Seminary Launches Immigrant Distance Education Program

November 13, 2002

A distance-education seminary program for immigrants to the United States is expected to be "up and running" in mid-February with some 40 students.

The Ethnic Immigrant Institute of Theology, based at Concordia Seminary, St. Louis, is a specialized, interdisciplinary program that incorporates distance education, local mentoring and on-campus training. It is designed to provide "the necessary foundation for competent missional pastoral ministry and the process of lifelong learning" for men who are serving as missionaries in ethnic-immigrant and urban cultures in North America, according to Dr. Andrew Bartelt, the seminary's vice president for academic affairs.

Inspiration for the institute came from workers in the Synod's African immigrant ministries, and the program was originally intended solely for African immigrants, according to Rev. Yohannes Mengsteab, facilitator for new African immigrant and urban missions with LCMS World Mission and director of the new Ethnic Immigrant Institute. But students in the program will include Africans, Asians and Middle-Easterners who work with Muslims.

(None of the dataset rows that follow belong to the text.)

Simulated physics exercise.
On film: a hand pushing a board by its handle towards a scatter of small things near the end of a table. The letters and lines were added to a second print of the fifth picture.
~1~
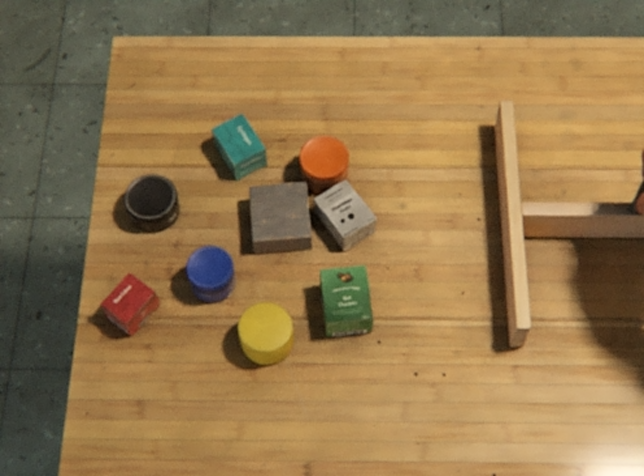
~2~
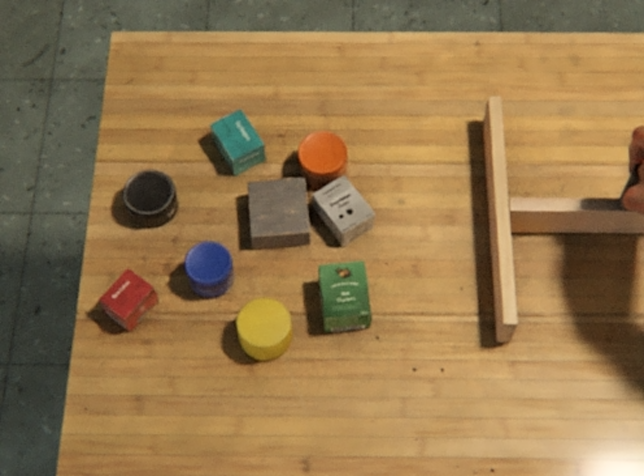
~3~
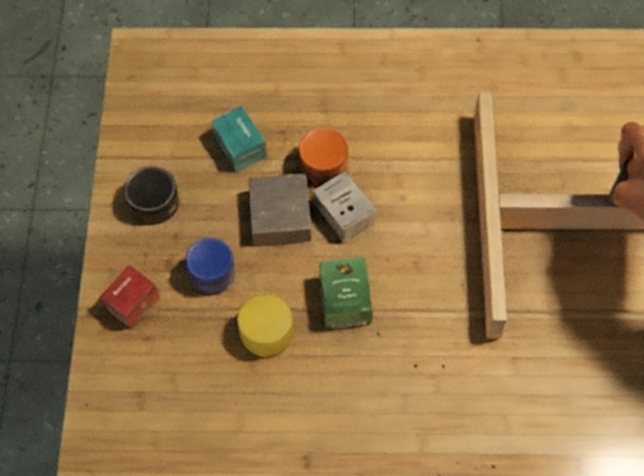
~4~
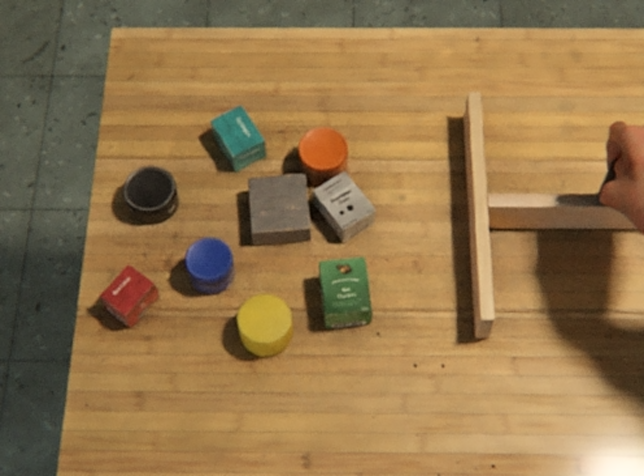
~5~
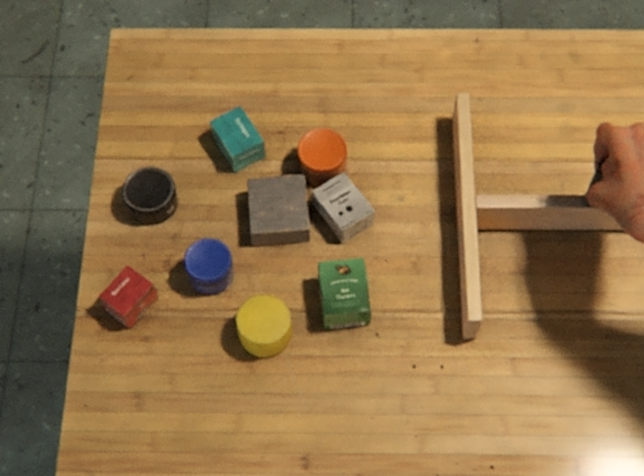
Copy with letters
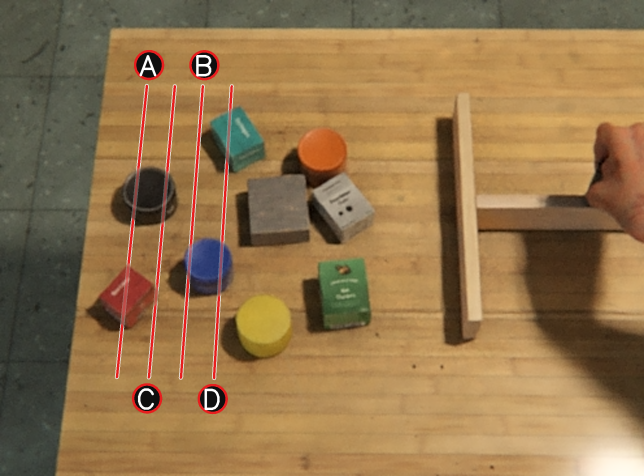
On a wooden table, a hand slides a board slightly left towards scattered small items.
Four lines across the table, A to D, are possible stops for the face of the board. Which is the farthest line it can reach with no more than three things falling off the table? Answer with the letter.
C.
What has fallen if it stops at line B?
It is the black tub.
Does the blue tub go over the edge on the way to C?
By then, no.
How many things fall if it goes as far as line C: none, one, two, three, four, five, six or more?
By then, one.
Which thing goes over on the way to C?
The black tub.
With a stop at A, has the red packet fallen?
Yes.
On the copy, A at (133, 222); B at (193, 222); C at (163, 222); D at (223, 222).
On C. First, board (358, 200); green packet (326, 293); white packet (326, 205).
Then, board (248, 199); black tub (121, 196); grey block (175, 207).
Finally, board (162, 199); black tub over the edge; grey block (92, 206); one fallen.
By contrast, A drops four; B is within the limit but short; D is within the limit but short.
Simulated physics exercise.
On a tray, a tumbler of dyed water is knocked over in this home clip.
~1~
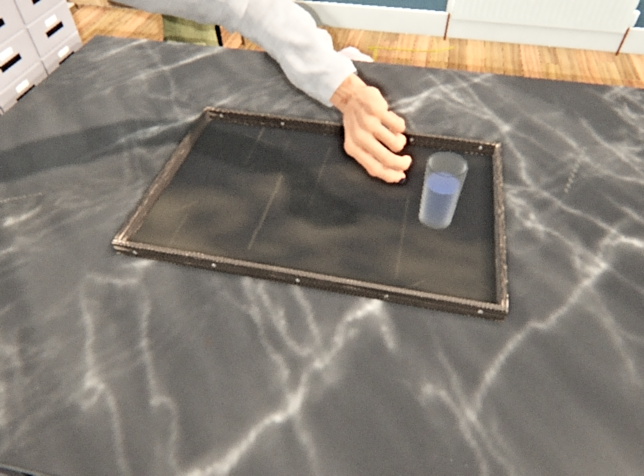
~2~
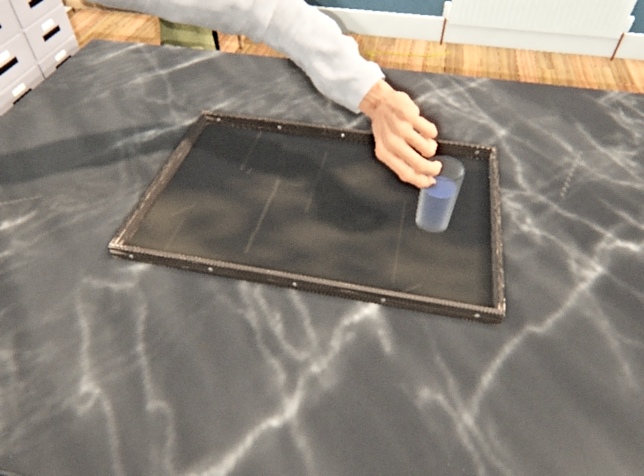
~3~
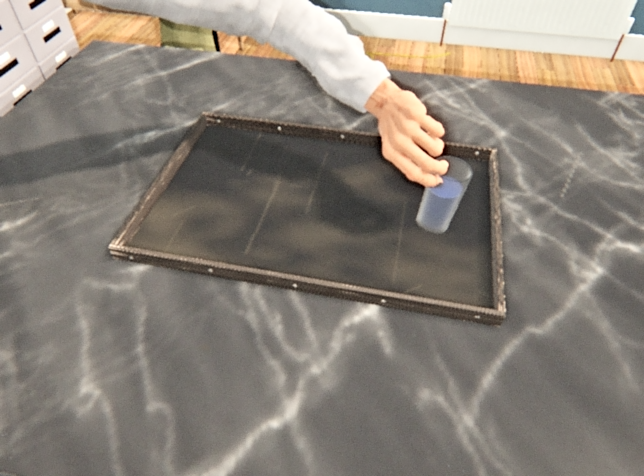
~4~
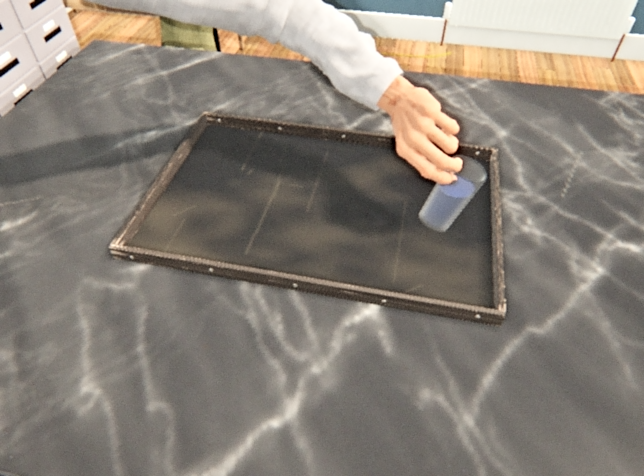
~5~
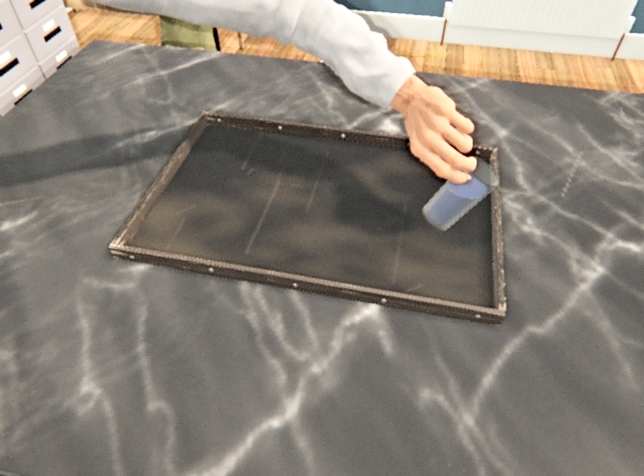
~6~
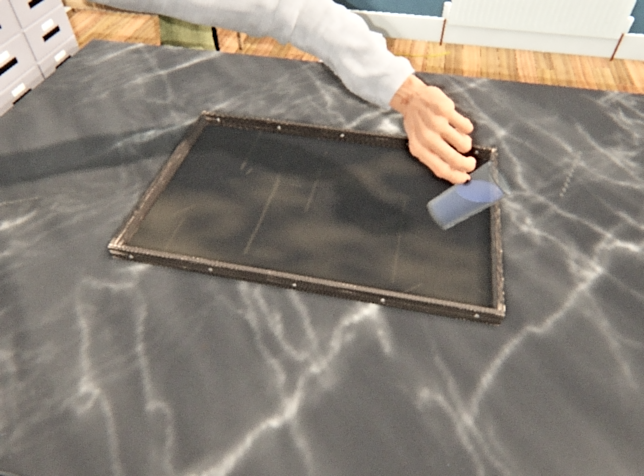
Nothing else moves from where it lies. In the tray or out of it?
It gets beyond the tray.
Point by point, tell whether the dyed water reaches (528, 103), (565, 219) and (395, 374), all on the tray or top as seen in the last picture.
The first point is outside the spill, the next one is inside the spill, and the last one is outside the spill.
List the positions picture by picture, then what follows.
In the first frame, it stands upright; tumbler (441, 191) about two thirds full; tray (300, 271).
In the second frame, it is being nudged; tumbler about two thirds full, surface at (440, 187).
In the third frame, it is being nudged; tumbler (443, 196) about two thirds full.
In the fourth frame, it is being nudged; tumbler about two thirds full, surface at (457, 187); tray (298, 275).
In the fifth frame, it is being nudged; tumbler (460, 194) tipped 30°.
In the sixth frame, it is falling; tumbler (469, 197) tipped 45°.
Next, the tumbler lies across the rim; the puddle covers about as much as a plate; the table is getting wet.
After that, the puddle covers about as much as a tray; the table is getting wet.
Finally, the puddle covers about as much as a tray; the table is getting wet.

African-immigrant work in the Synod is modeled on "a missionary strategy," Mengsteab said. "So the missionaries that we have called will work in a district and plant multiple ministries. And they will all have leaders, and, in most cases, those leaders are lay people who have been identified by their communities as spiritual leaders. Now these people need training."

While the Synod has more than 70 African-immigrant ministries, the vast majority of them are led by laymen – only 10 African-immigrant leaders are ordained, Mengsteab said. "This institute," he said, "will prepare [the laymen] for ordination."

It is, according to Bartelt, "another way of meeting the missional needs of the church in a creative, alternative way."

The Ethnic Immigrant Institute differs from the Synod's Distance Education Leading to Ordination, or DELTO, program in that courses are tailored more to non-American and urban cultures and take into account the often-limited educational background of foreign students, Mengsteab said.

But, like DELTO, the institute brings the seminary to the student, allowing them to "integrate what they have learned with their day-to-day ministries."

Says Mengsteab: "The Lord is really blessing [the Ethnic Immigrant Institute], and I have no doubt it will continue to be blessed."